Rosanna Raymond will be visiting artist at the International Research Center in April 2014, during her residency at the Ethnological Museum Berlin. During her stay, she will artistically investigate the Ethnological Museum’s Pacific holdings.

Raymond’s work crosses boundaries between artistic media and genres, drawing on her New Zealand, European and Samoan heritage. She has achieved international kudos for her performances and art practice, and currently lives and works in London. A ‘Tusitala’ (a teller of tales) at heart, her art practice takes a variety of forms ranging from installation works, spoken words and body adornment, fusing traditional Pacific practices with modern innovations and techniques. She has performances, new works and residencies scheduled for the coming year in the UK, Nederlands, Canada and Sydney.
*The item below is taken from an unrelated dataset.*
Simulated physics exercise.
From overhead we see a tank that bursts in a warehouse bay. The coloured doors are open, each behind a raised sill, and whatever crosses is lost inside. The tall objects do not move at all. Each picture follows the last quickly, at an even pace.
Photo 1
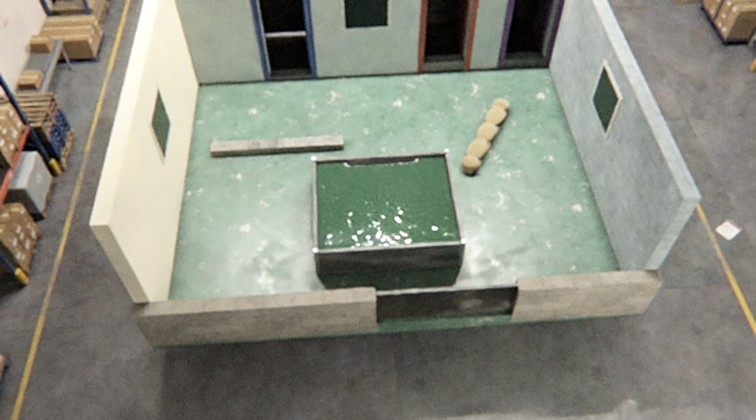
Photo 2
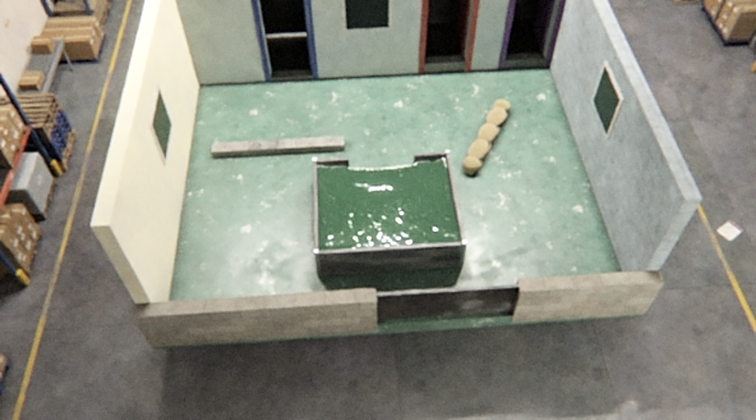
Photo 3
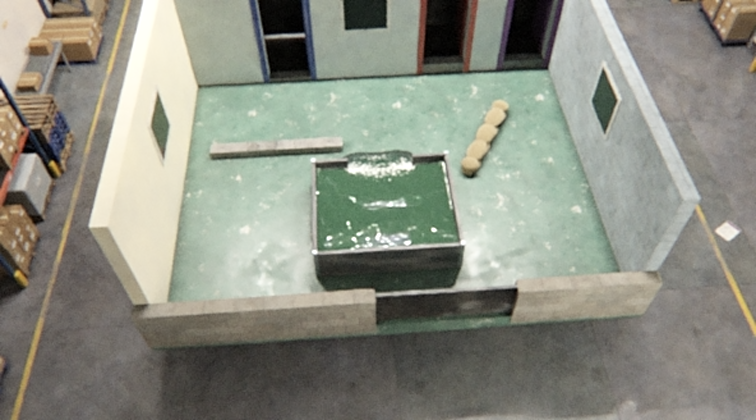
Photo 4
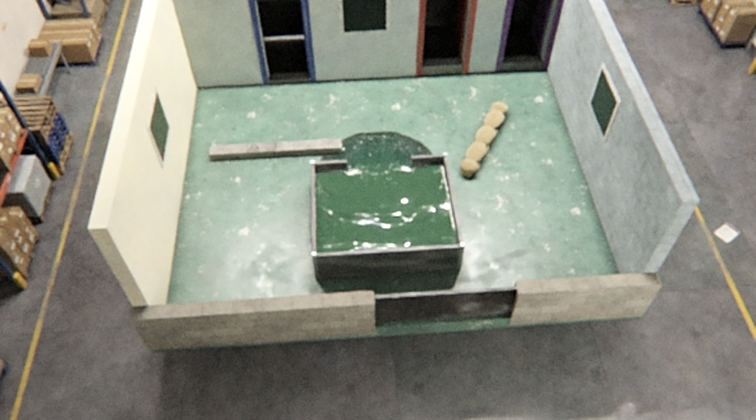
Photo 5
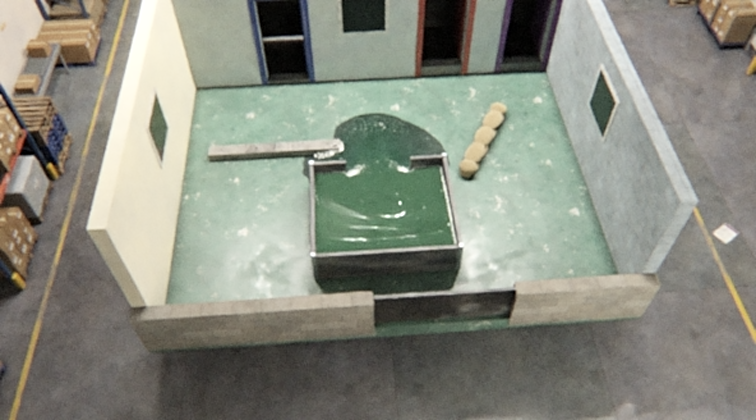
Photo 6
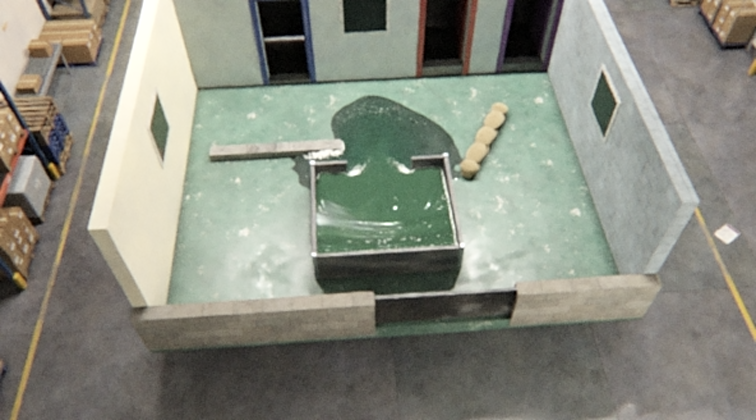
Dark green water bursts from the far side of a square tank in a walled warehouse bay, seen from a fixed overhead view. Around it lie a pale green floor, a low grey beam at left, a row of tan rounded objects at right, and open blue, red and purple doorways behind. The water pours through the gap and spreads backward in a widening rounded pool, touching the beam's end.
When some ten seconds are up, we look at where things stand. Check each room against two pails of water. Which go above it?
In the end the red door keeps inside the limit; the purple door keeps inside the limit; the blue door overshoots the limit.
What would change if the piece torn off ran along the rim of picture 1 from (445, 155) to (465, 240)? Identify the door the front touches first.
Answer: The purple door.
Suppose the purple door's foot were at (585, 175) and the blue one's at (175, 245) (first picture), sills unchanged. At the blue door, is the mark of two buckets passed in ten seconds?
My guess is that the blue door does not reach it by then.
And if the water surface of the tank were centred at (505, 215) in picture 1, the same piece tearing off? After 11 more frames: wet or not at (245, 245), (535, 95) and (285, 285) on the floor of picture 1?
I'd call them still dry, watered and still dry, in the order asked.
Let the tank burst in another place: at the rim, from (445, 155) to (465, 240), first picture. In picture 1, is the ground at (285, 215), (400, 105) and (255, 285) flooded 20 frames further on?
Taking each in turn, they come out kept dry, watered, kept dry.
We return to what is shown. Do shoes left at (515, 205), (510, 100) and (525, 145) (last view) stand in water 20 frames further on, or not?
First spot spared, second spot submerged, third spot spared.
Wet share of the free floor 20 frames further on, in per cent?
Near 45 in a hundred.
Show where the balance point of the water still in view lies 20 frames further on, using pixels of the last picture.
Near (380, 155) in the last view.
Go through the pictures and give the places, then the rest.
Still water in the tank at (385, 202), in the first picture.
Water pours out on the tank's far side and has run to a hidden place, in the second picture.
The front is at a hidden place, out from the gap on the tank's far side, in the third picture.
Water pours out on the tank's far side and has run to (395, 135), in the fourth picture.
Water pours out on the tank's far side and has run to (376, 116), in the fifth picture.
The front is at (367, 99), out from the gap on the tank's far side, in the sixth picture.
A moment on, water covers 25 % of the floor; the red door not reached, the purple door not reached, the blue door not reached.
Next, water covers 35 % of the floor; the red door wet at the sill, nothing in, the purple door wet at the sill, nothing in, the blue door under two buckets in.
Then, water covers 45 % of the floor; the red door wet at the sill, nothing in, the purple door wet at the sill, nothing in, the blue door over two buckets in.
Later, water covers 80 % of the floor; the red door wet at the sill, nothing in, the purple door under two buckets in, the blue door over two buckets in.
In the end, water covers 95 % of the floor; the red door wet at the sill, nothing in, the purple door under two buckets in, the blue door over two buckets in.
Raymond has undertaken art residencies at the De Young Museum in San Francisco; University of Hawaii, Honolulu; Museum of Art and Anthropology, UBC, Vancouver; and the Cambridge University Museum of Archaeology and Anthropology UK, where she curated the internationally acclaimed Pasifika Styles exhibition with Dr Amiria Salmond.

A published poet, writer, founding member of the SaVAge K’lub with art works held in museum and private collections around the world, Raymond has forged a role for herself over the past 20 years as a producer and commentator on contemporary Pacific Island culture in Aotearoa NZ, the UK and the USA. She specializes in working within museums and higher education institutions as an artist, performer, curator, guest speaker, poet and workshop leader. Raymond has recently been appointed an Honorary Research Associate for Department of Anthropology and the Institute of Archaeology at the University College of London.

The residency is organized in cooperation with the Humboldt Lab Dahlem and the Indigeneity in the Contemporary World project, led by Professor Helen Gilbert (a former Fellow at the Centre) and funded by the European Research Council.